As quantum physicist Chad Orzel has written, there is a big difference between making a measurement (where the entanglement between pairs is maintained) and forcing a particular result — which itself is a change of state — followed by a measurement (where the entanglement is not maintained). If you want to control, rather than simply measure, the state of a quantum particle, you’ll lose your knowledge of the full state of the combined system as soon as you make that change-of-state operation happen.
Quantum entanglement can only be used to gain information about one component of a quantum system by measuring the other component so long as the entanglement remains intact. What you cannot do is create information at one end of an entangled system and somehow send it over to the other end.

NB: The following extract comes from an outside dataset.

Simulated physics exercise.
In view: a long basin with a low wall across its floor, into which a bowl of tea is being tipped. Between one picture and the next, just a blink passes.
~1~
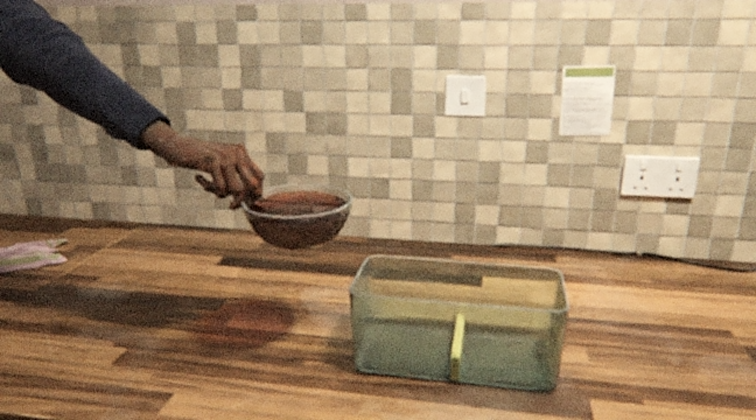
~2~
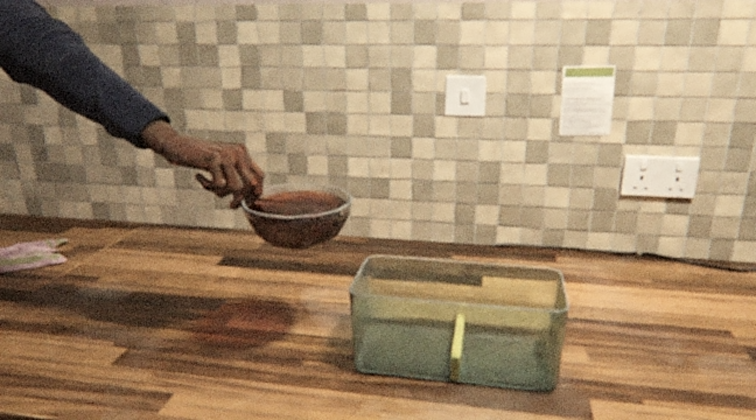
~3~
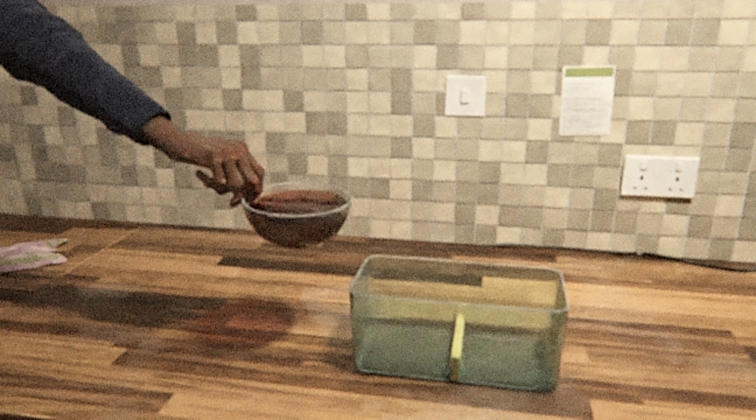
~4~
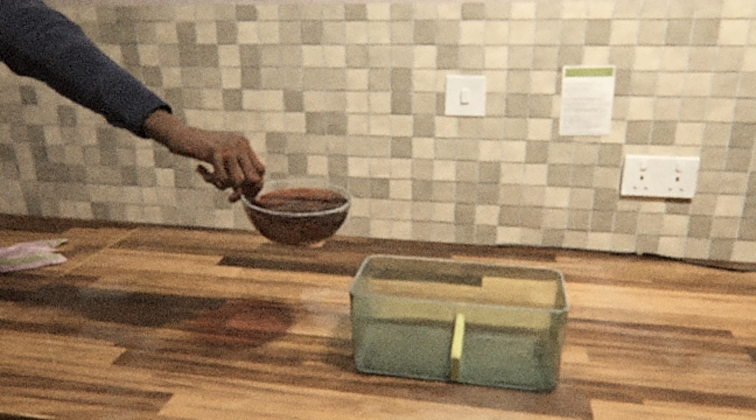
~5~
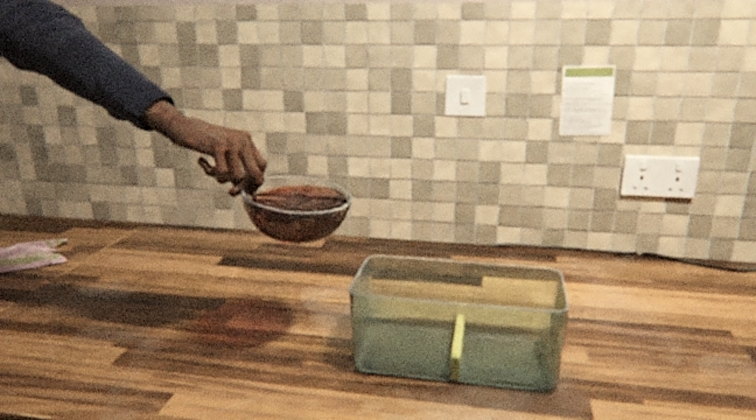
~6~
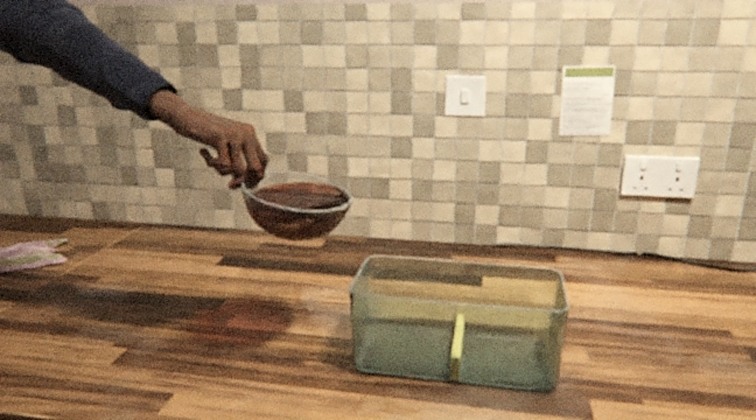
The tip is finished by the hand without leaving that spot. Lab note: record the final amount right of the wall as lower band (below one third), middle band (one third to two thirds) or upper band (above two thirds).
Recorded: Lower band.
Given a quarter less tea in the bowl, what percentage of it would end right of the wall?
About 10 in a hundred.
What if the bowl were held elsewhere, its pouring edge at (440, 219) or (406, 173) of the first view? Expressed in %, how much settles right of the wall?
It comes to 90 % the first time and 80 % the second.
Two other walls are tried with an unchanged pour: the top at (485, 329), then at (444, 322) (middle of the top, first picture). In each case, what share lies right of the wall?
First try: Roughly 5 per cent; second try: 5 per cent.
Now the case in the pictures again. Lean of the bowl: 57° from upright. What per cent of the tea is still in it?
Still holding around 40 %, give or take.
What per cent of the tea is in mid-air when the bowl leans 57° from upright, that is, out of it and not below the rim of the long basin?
Somewhere around 35 per cent of it.
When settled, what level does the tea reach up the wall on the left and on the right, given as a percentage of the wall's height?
About 90 per cent on the left and 10 per cent on the right.
A moment on, the tilt is 57° and 41 per cent is still to pour, 24 is left of the wall and 0 right of it.
Next, the tilt is 89° and 2 per cent is still to pour, 78 is left of the wall and 11 right of it.
Then the tilt is 99° and 0 per cent is still to pour, 85 is left of the wall and 13 right of it.
Later the tilt is 99° and 0 per cent is still to pour, 85 is left of the wall and 13 right of it.
Finally, 85 per cent lies left of the wall, 13 right of it and 2 outside.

If you could somehow make identical copies of your quantum state, faster-than-light communication would be possible after all, but this, too, is forbidden by the laws of physics.
There’s an awful lot that you can do by leveraging the bizarre physics of quantum entanglement, such as by creating a quantum lock-and-key system that’s virtually unbreakable with purely classical computations. But the fact that you cannot copy or clone a quantum state — as the act of merely reading the state fundamentally changes it — is the nail-in-the-coffin of any workable scheme to achieve faster-than-light communication with quantum entanglement. Many aspects of quantum entanglement, which itself is a rich field of research, were recognized in the 2022 Nobel Prize in physics.
There are a lot of subtleties associated with how quantum entanglement actually works in practice, but the key takeaway is this: there is no measurement procedure you can undertake to force a particular outcome while maintaining the entanglement between particles. The result of any quantum measurement is unavoidably random, negating this possibility. As it turns out, God really does play dice with the Universe, and that’s a good thing. No information can be sent faster-than-light, allowing causality to still be maintained for our Universe.